Majk: A nie lepiej skorzystać ze wzoru:
P=1/2(a+b+c+d)r
?
P=1/2 (5+5+5+5)*1
P=1/2 (20*1)
P=20/2
P=10 cm
2
5 sty 19:10
Jakub: Lepiej. Tylko to nie jest wzór ogólnie znany dla czworokątów. Dla trójkątów często się go
podaje, ale dla czworokątów to różnie. Na pewno nie ma go w tablicach rozdawanych na maturze
2009. Zauważ jednak, że mój sposób rozwiązania tak naprawdę sprowadza się do tego wzoru. Wziął
się on właśnie z takiego podziału figury na trójkąty.
8 sty 15:26
kinga: czy średnica koła wpisanego nie jest równa wysokości rombu?

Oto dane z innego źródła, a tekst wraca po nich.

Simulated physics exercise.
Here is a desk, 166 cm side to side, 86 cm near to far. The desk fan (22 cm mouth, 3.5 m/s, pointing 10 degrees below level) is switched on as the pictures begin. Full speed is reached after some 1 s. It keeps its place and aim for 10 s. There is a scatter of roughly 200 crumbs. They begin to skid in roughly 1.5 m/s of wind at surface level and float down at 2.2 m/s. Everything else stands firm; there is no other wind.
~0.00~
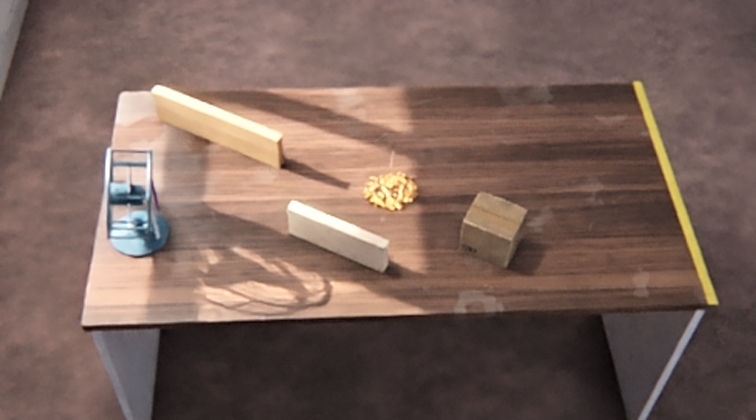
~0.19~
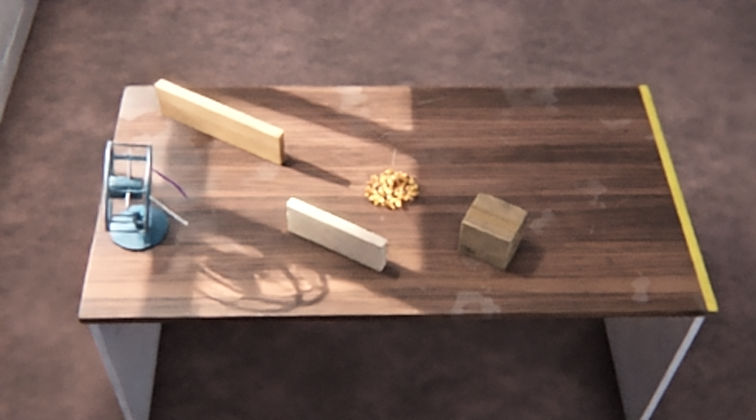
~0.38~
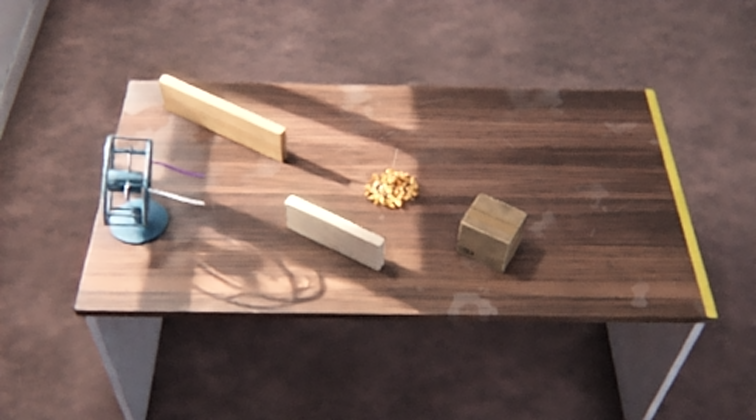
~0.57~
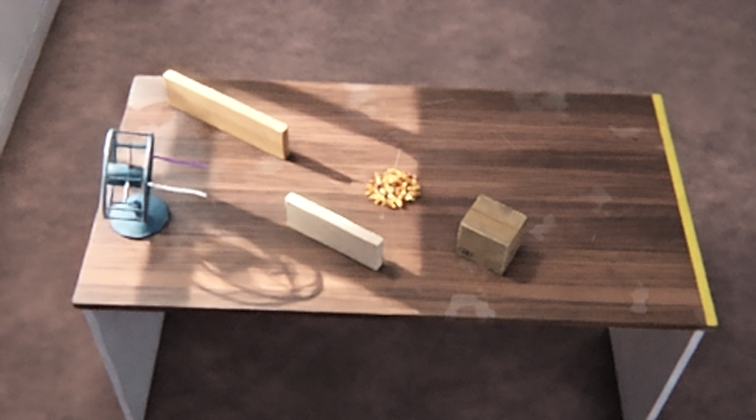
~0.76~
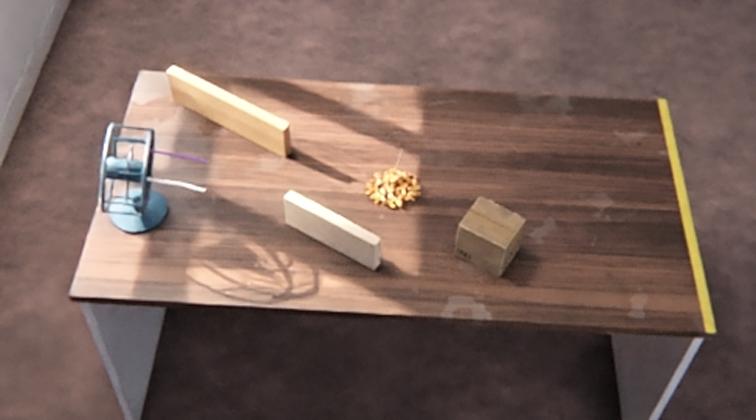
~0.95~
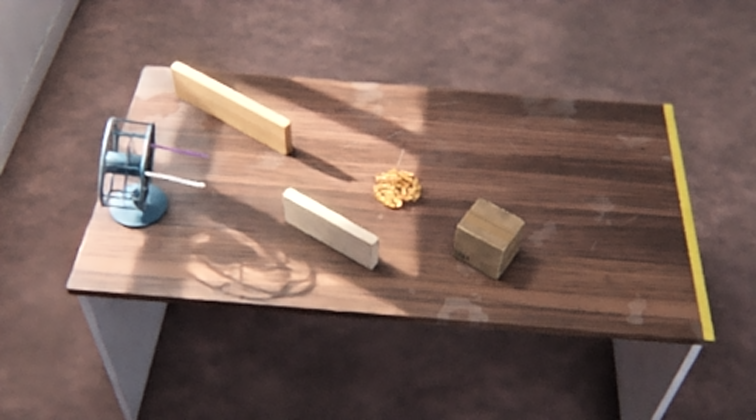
At first, a small blue fan stands at the left of a wooden desk, facing two boards, a heap of yellow-orange crumbs and a box. Streamers then lift and stretch out from the fan while the crumbs stay still, and lastly a few crumbs shift slightly to the right.
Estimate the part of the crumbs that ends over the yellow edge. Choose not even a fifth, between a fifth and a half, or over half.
The share over the yellow edge is over half.
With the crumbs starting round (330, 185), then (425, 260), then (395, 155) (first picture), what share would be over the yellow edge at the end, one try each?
In that order: 30 %, 0 %, 20 %.
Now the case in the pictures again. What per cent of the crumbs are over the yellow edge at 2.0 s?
About 90 %.
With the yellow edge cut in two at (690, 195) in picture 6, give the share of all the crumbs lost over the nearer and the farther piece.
About 20 % nearer and 70 % farther.
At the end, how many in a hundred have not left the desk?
Near 0 %.
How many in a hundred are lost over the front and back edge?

wynikało by z tego, że pole można by policzyć po prostu ze wzoru P=a*h.
20 kwi 21:47
Jakub: Rzeczywiście jest. W sumie to tego nie zauważyłem, ale tak też można zrobić.
20 kwi 22:51
mm: Witam, a można korzystać z tego wzoru na pole czworokąta opisanego na okręgu jeśli nie ma go w
karcie wzorów?
4 maj 19:12
Jakub: Jak nie ma, to lepiej nie korzystać. To nie jest powszechnie używany wzór i sprawdzający może
uznać, że wystarczająco nie uzasadniłeś swojego rozwiązania.
4 maj 19:59
mst: Łatwiej jest tak:
a*h
5cm*2cm=10cm2.
1 mar 18:08
natalia: Witam
mam pytanie, chodzi mi o to, że romb ten został podzielony na 4 trojkąty prostokatne jednak
miedzi nimi znjaduje sie tez kawałek tego rombu. Pan liczy tylko pole tych trojkątów, a co z
reszta tego rombu , nie trzeba tego liczyć?
10 kwi 23:32
Jakub:
Chodziło mi o te większe trójkąty prostokątne. Te które masz na powyższym rysunku.
11 kwi 00:50
ktosiek: Ja policzyłem najpierw połowę drugiej przekątnej z trójkąta prostokątnego, wymnożyłem połówki
przekątnych razy 2, podstawiłem do wzoru d1d2/2 i wyszło mi 4√6, dlaczego?
27 kwi 22:08
Jakub: Co to jest druga przekątna z trójkąta prostokątnego?
28 kwi 00:40
ktosiek: Chodziło mi o to że podzieliłem romb na 4 trójkąty prostokątne o kątach prostych w przecięciu
się przekątnych, policzyłem z boku jednego z trójkątów prostokątnych połowę dłuższej
przekątnej, wymnożyłem ją razy dwa, wymnożyłem połówkę krótszej przekątnej razy 2 (bo połówkę
krótszej przekątnej znałem z promienia okręgu wpisanego) i podstawiłem do wzoru ef/2 i wyszło
mi tyle ile napisałem powyżej.
28 kwi 19:41
Jakub: Napisz może, w jaki sposób liczysz połowę dłuższej przekątnej. Domyślam, że robisz to z
twierdzenia Pitagorasa, ale jakie liczby podstawiasz?
29 kwi 18:26
ktosiek: Jeżeli zakładam że moje 4 trójkąty prostokątne mają kąty proste w przecięciu się przekątnych,
to jedną przyprostokątną jest promień okręgu wpisanego czyli r=1, przeciwprostokątną − bok
rombu a=5 i z tw. Pitagorasa liczę drugą przyprostokątną czyli połowę dłuższej przekątnej
e/2=√a2−r2.
29 kwi 22:38
Jakub: Chyba rozumiem, gdzie robisz błąd. Okrąg wpisany jest styczny do wszystkich boków, ale nie
przechodzi przez górny i dolny wierzchołek rombu. Przyjrzyj się dokładnie rysunkowi na
poprzedniej stronie. Górny wierzchołek rombu jest nad okręgiem. Minimalnie wystaje, ale jednak
nie możemy powiedzieć, że połowa krótszej przekątnej rombu jest równa promieniowi.
29 kwi 23:48
ktosiek: Aaa faktycznie.. dzięki, już rozumiem
30 kwi 00:11
madzia: wzor na pole a*h a wynosi 5 a h wynosi 2
28 gru 12:29
aa:
mam jedno pytanko: czy to też jest wliczone do pola tych trójkątów ?
28 kwi 18:42
aa:
O coś takiego mi chodzi
28 kwi 18:43
Jakub: Tak to jest częścią trójkątów, których pola liczę.
29 kwi 22:23
bezendu:
a nie prościej ?
r=1
h=2r
h=2
P=5*2=10cm
2
20 sie 23:20
Jakub: Prościej
Jakbym chciał się czepiać, to bym napisał, że trzeba udowodnić, że te dwa promienie
układają się w odcinek. Mogą przecież tworzyć kąt 179
o. Jednak to by było niepotrzebne
mieszanie. W zasadzie widać, że wysokość jest równa sumie dwóch promieni i to wystarczy.